All these costs and risks can be mitigated, by investing in the best solution initially, or for existing plants to upgrade to a better solution. By selecting a valve that’s been designed specifically for the application and materials that have been optimised for the media, unplanned downtime can be a thing of the past.

Severn’s OCT valve has been designed to be repaired and not replaced. The highest cost of the valve is often the main components such as the body and disc, often the best material for seawater service is exotic materials such as Super Duplex, Aluminium Bronze or can even extend to Hastelloy’s and Titanium for more severe applications where issues are known. By protecting the critical sealing surfaces by hard facing, it means that when the valves do need to be serviced, it can be done by replacing soft goods only, not just once, but time after time.

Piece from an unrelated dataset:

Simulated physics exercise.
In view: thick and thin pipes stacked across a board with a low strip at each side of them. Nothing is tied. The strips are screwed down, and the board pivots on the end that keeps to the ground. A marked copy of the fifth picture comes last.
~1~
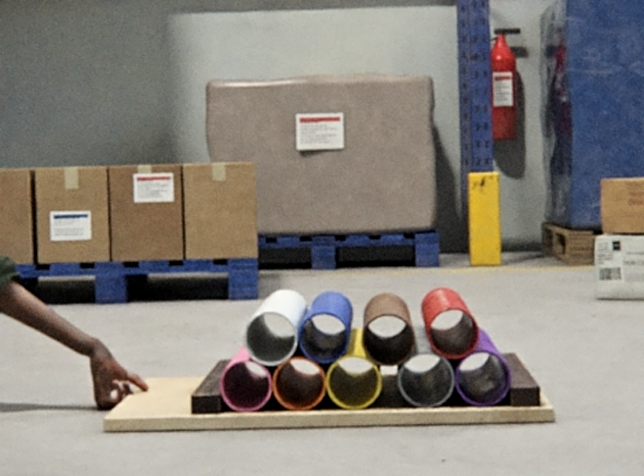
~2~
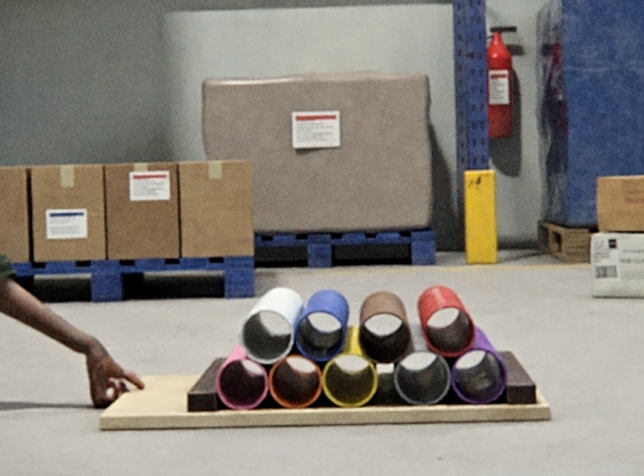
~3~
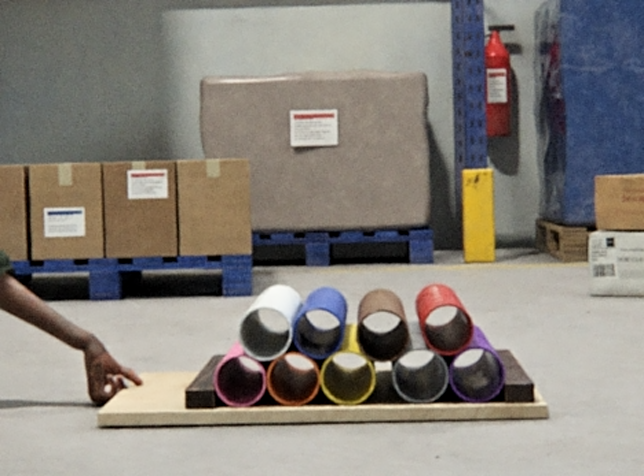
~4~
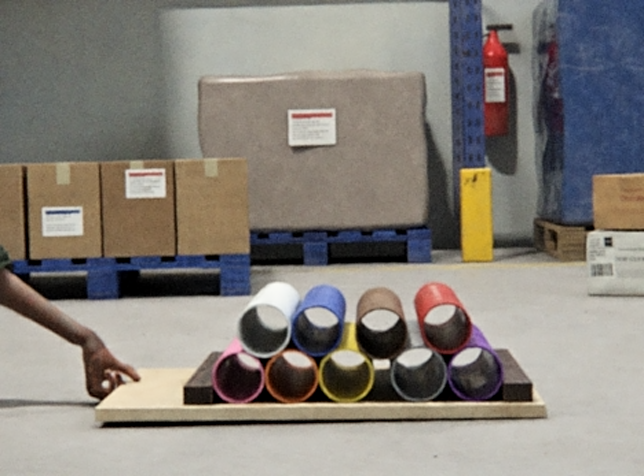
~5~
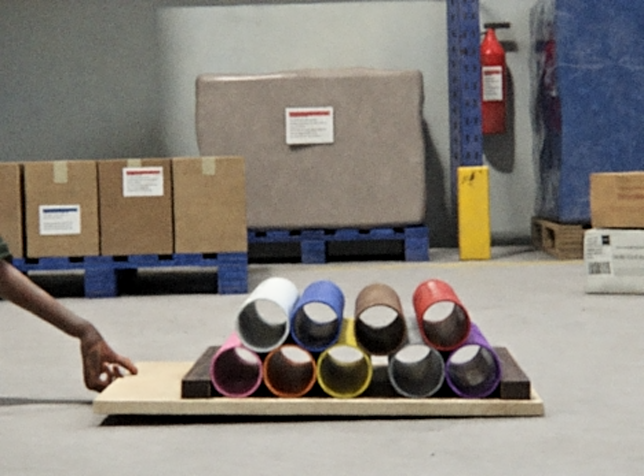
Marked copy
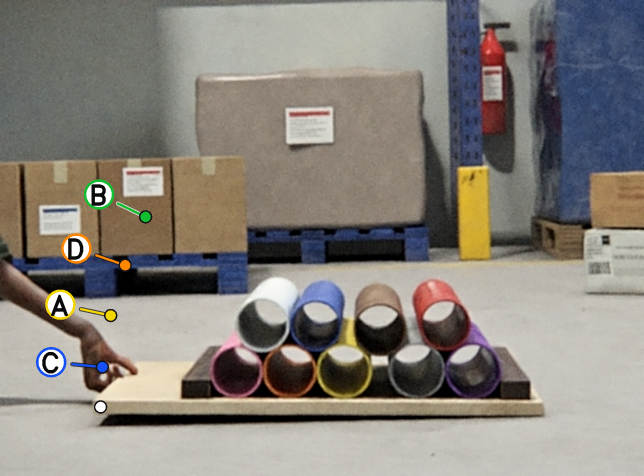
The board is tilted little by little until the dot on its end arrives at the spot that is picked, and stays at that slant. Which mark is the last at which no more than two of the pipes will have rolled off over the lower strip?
The answer is mark B.
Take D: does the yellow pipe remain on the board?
Yes, with D.
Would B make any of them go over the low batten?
No, at B.
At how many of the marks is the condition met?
The number is four.
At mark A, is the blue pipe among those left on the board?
Yes.
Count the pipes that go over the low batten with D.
The count is none.
On the marked copy, A at (111, 315); B at (145, 217); C at (102, 367); D at (125, 265); the white dot at (101, 407).
With B. Early on, board at 16°.
Further on, board at 27°.
At the end, board at 27°, none over the low batten.
As for the rest, A none over the low batten; C none over the low batten; D none over the low batten.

The engineered design of the OCT-SW means that valves can be overhauled on site with only basic tools, valves can be removed from line, overhauled and re-installed within hours. By repairing the valve, it also reduces waste and helps the operators meet ESG targets. It also further reduces costs associated with waste management and shipping waste back onshore. In summary, investing in the correct and most appropriate solution from the outset, may cost a little more that the “off the Shelf one size fits all” solution, but the overall savings could be millions.

Conclusion

Firewater systems are mission-critical safety assets. Every component must perform under extreme conditions—especially Isolation valves. Specifying fire-safe certified and corrosion-resistant valves is essential for:

• Personnel Safety
• Asset Protection
• Regulatory Compliance
• Operational Continuity
• Reduced Downtime
• Managing Environmental Risks

Severn Glocon’s OCT-SW valve exemplifies how advanced engineering can deliver robust, long-term solutions for offshore & coastal facility firewater systems. This solution can not only significantly reduce the overall cost on ownership and increase service life, but more importantly increase plant safety and reduce risk.